'He's getting his sea legs back under him'

‘He’s getting his sea legs back under him’



CHAMPAIGN — When Brad Underwood walked through the gym at the Ubben Basketball Complex on Tuesday, a scheduled day off, the Illinois head coach saw Matthew Mayer drenched in sweat putting up shot after hot.

Mayer’s first three games at Illinois (3-0) after transferring from Baylor haven’t exactly been the most statistically productive. Mayer is averaging 5.0 points and 3.0 rebounds in 16 minutes per game this season while shooting 31.6 percent from the field and is 3-of-12 (25 percent) on 3-pointers. He hasn’t quite looked like the player he was at Baylor, where he was a rotational player on the Bears’ 2021 national championship team and averaged 9.8 points last season as a starter for a No. 1 seed Baylor team.

Mayer played 25 minutes in a rout of Monmouth on Monday, including 11 in the second half, but did not play for the final 15 minutes of either of the first two games of the season. Underwood, Illinois’ head coach, has made several references to Mayer getting back into peak shape and following a win against Kansas City said Mayer “needs to guard” when asked why Mayer didn’t play for the final 15 minutes of the game.

Still, Underwood doesn’t sound outwardly concerned about Mayer moving forward, particularly as No. 19 Illinois travels to Las Vegas for the Continental Tire Main Event with a game against No. 8 UCLA at 8:30 pm CT Friday and a game against either No. 5 Baylor or No. 16 Virginia on Sunday.

“It’s hard. Look at (Alfonso Plummer) last year,” Underwood said on Wednesday. “There’s nothing easy about transferring. Transferring is really, really, really hard. When you’re four years ingrained in one system and the terminology, it’s not an easy transition. I’m probably utilizing him in different ways than Scott did. It’s not an easy fix. It’s relying on your process, getting in the gym working, gaining confidence. It’s a different locker room. I think transferring is really hard. Some do it easier than others. The process is pretty challenging.”

Plummer (5-for-18 from three in his first four games) and Jacob Grandison (39 total minutes in his first eight high-major contests) both struggled early on after transferring to Illinois, though current Illini wing Terrence Shannon (22.7 ppg, 6.7 rpg) has made the transition look seamless after transferring from Texas Tech.

Illinois will certainly face adversity in Vegas against a field made up of top-25 teams after facing no on-court adversity in three buy games against low-major teams. Underwood mentioned Mayer, along with Shannon, Coleman Hawkins, Dain Dainja and skyy clark as players who can help navigate through that adversity; while also mentioning there’s a player or two who will surprise the staff with that navigation.

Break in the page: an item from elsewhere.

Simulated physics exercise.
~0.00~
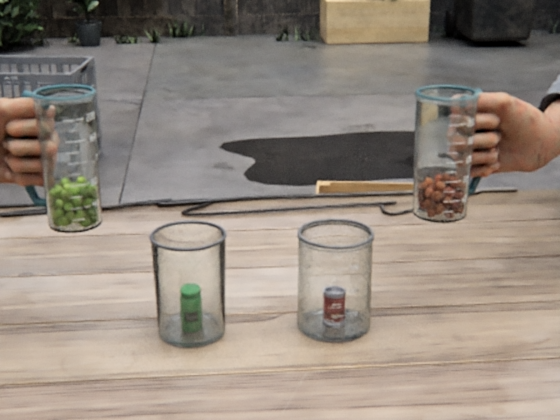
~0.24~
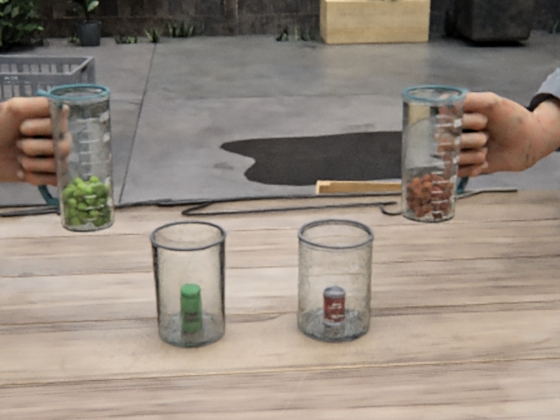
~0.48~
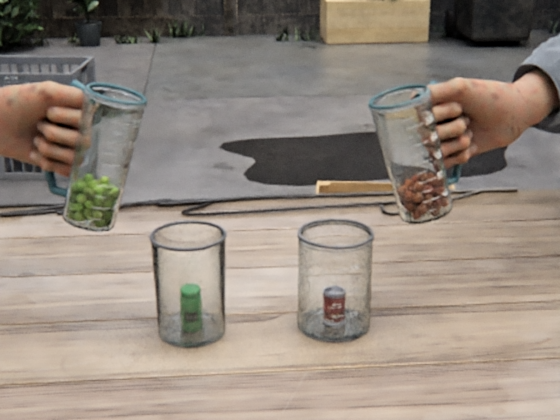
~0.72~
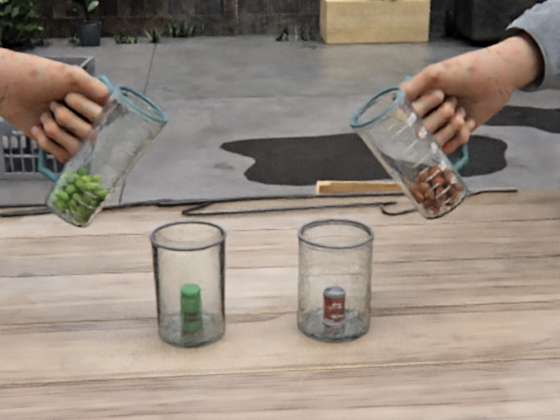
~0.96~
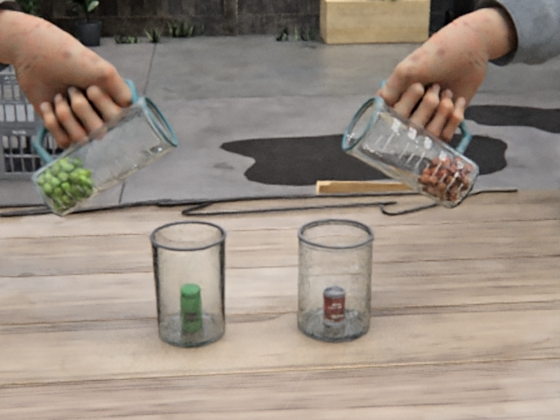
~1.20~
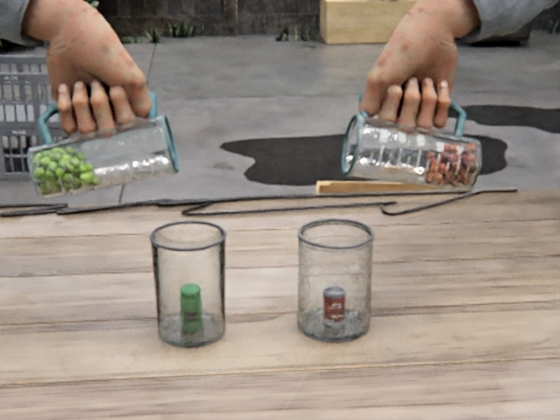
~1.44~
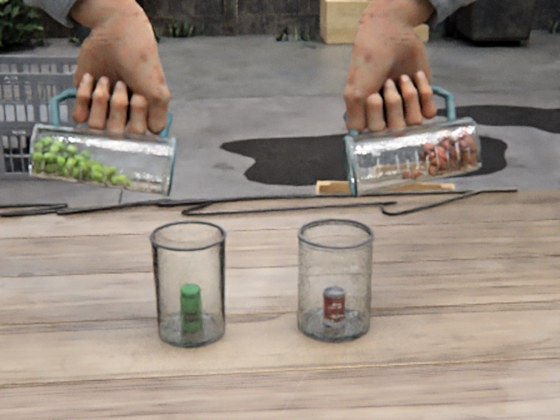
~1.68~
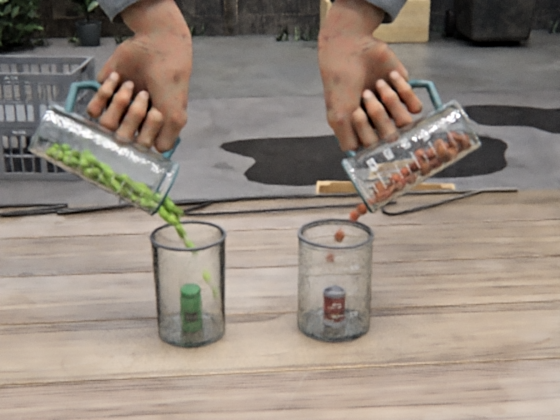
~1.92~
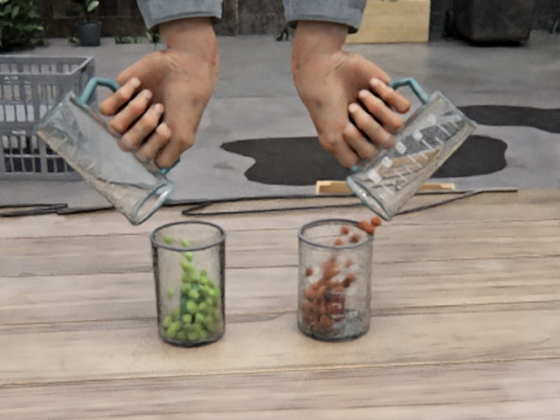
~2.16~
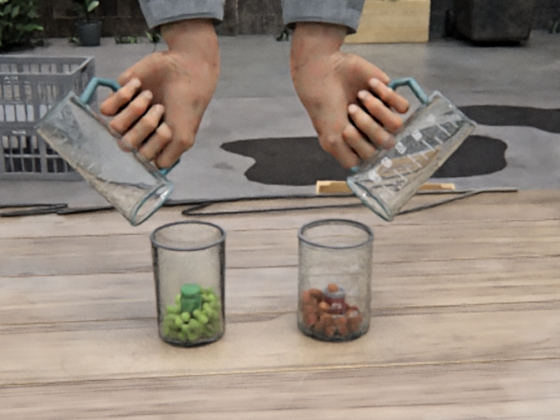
The clip opens on two clear containers on a wooden table, a small green object standing in the left one and a small red one in the right. Above them, two hands hold clear handled cups, one with green pieces, the other with reddish-brown pieces. The hands move inward and tilt the cups onto their sides, the pieces sliding toward the rims. Tipping further, they pour both loads into the containers, piling them around the objects. Finally, the cups hang tilted and empty, with both containers about a quarter full and both objects' tops still showing.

“We know Matt has done (it),” Underwood said. “Matt’s had 25 in an NCAA Tournament game. He’s getting his sea legs back under him, and I expect you’ll see a much better Matt than we’ve seen at this point in these big games.”

What gives Underwood the confidence in Mayer doing that?

“I’ve seen him do it before,” Underwood said. “I’ve seen him do it in practice. It’s just a matter of him going out and having one of those nights. He was in the gym yesterday. (We) walked through the gym and he’s in here soaking wet shooting balls on a day off. Usually good things happen to those who work hard and he’s putting in the time.”

Mayer has certainly been in big moments before while at Baylor. Top-25 matchups aren’t anything new for the 6-foot-9 wing. He’s had four NCAA Tournament games of at least 10 points and played in high-stress situations while at Baylor.

Illinois could sure use Mayer breaking out in Vegas. Though the Illini have routed low-major teams behind the ascension of Shannon, the rebirth of Dain Dainja and play of Coleman Hawkins to go with steady play from the freshmen, Illinois made a splash by adding Mayer in the offseason in the hopes that he could be a key part of keeping it at the top of the Big Ten standings and make a run in the NCAA Tournament.

Is he the type of player who could turn his game up a notch when the lights come on?

“I hope so. I know he’s trying really hard,” Underwood said. “I mean, Matt’s an unbelievable teammate and an unbelievable young man. He can fall back on his experience of playing in a lot of big events and a lot of big games and know that he’s been very successful. I think we’ll see that Matt this weekend.”